Where is the mistake in Rick's answer?

1. Writing $\mathbb R^2 = \mathbb C$ and $\mathbb R^3 = \mathbb C \times \mathbb R$ Ricks definitions are $$\sigma_0 (z, x_3) = \frac{z}{1-x_3}, \tag{1}$$ $$\sigma_1 (z, x_3) = \frac{z^*}{1+x_3} \tag{2*}.$$ Whereas $\sigma_0$ is the stereographic projection $\sigma_N$ from the north pole, $\sigma_1$ is not the stereographic projection $\sigma_S$ from the south pole. In fact, $\sigma_1 = \sigma_S^*$. The correct formula for stereographic projection from the south pole is $$\sigma_1 (z, x_3) = \frac{z}{1+x_3} \tag{2}.$$

2. We get $$\sigma_0^{-1} (z) = \frac{(2z,|z|^2-1)}{|z|^2+1}. \tag{3}$$ Based on $(2^*)$ we get $$\sigma_1^{-1}(z) = \frac{(2z^*,1-|z|^2)}{|z|^2+1} . \tag{4*}$$ This differs from Ricks's formula $$\sigma_1^{-1}(z) = \frac{(2z,1-|z|^2)}{|z|^2+1} \tag{4}$$ which is based on $(2)$.

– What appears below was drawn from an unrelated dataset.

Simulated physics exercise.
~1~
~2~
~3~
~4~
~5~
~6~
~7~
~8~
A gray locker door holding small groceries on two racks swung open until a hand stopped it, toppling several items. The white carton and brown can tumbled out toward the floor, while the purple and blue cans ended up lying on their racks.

3. In principle it is irrelvant if we work with $(2)$ or $(2^*)$. But working with $(2^*)$ and $(4)$ is not correct; this produces the inconsistent result $$\sigma_1 \circ \sigma_0^{-1} (z) = \frac{1}{z} , \sigma_0 \circ \sigma_1^{-1} (z) = \frac{1}{z^*} .$$

4. Working with $(1)$ and $(2^*)$ gives $$\sigma_1 \circ \sigma_0^{-1} (z) = \sigma_0 \circ \sigma_1^{-1} (z) = \frac{1}{z} .$$ Thus we get holomorphic transition functions.

5. Working with $(1)$ and $(2)$ gives $$\sigma_1 \circ \sigma_0^{-1} (z) = \sigma_0 \circ \sigma_1^{-1} (z) = \frac{1}{z^*} .$$ Thus we do not get holomorphic transition functions.

6. This shows that the charts based on the two genuine stereographic projections do not have holomorphic transition functions. If we want to have holomorphic transition functions, we have to take the complex conjugate of one of these charts.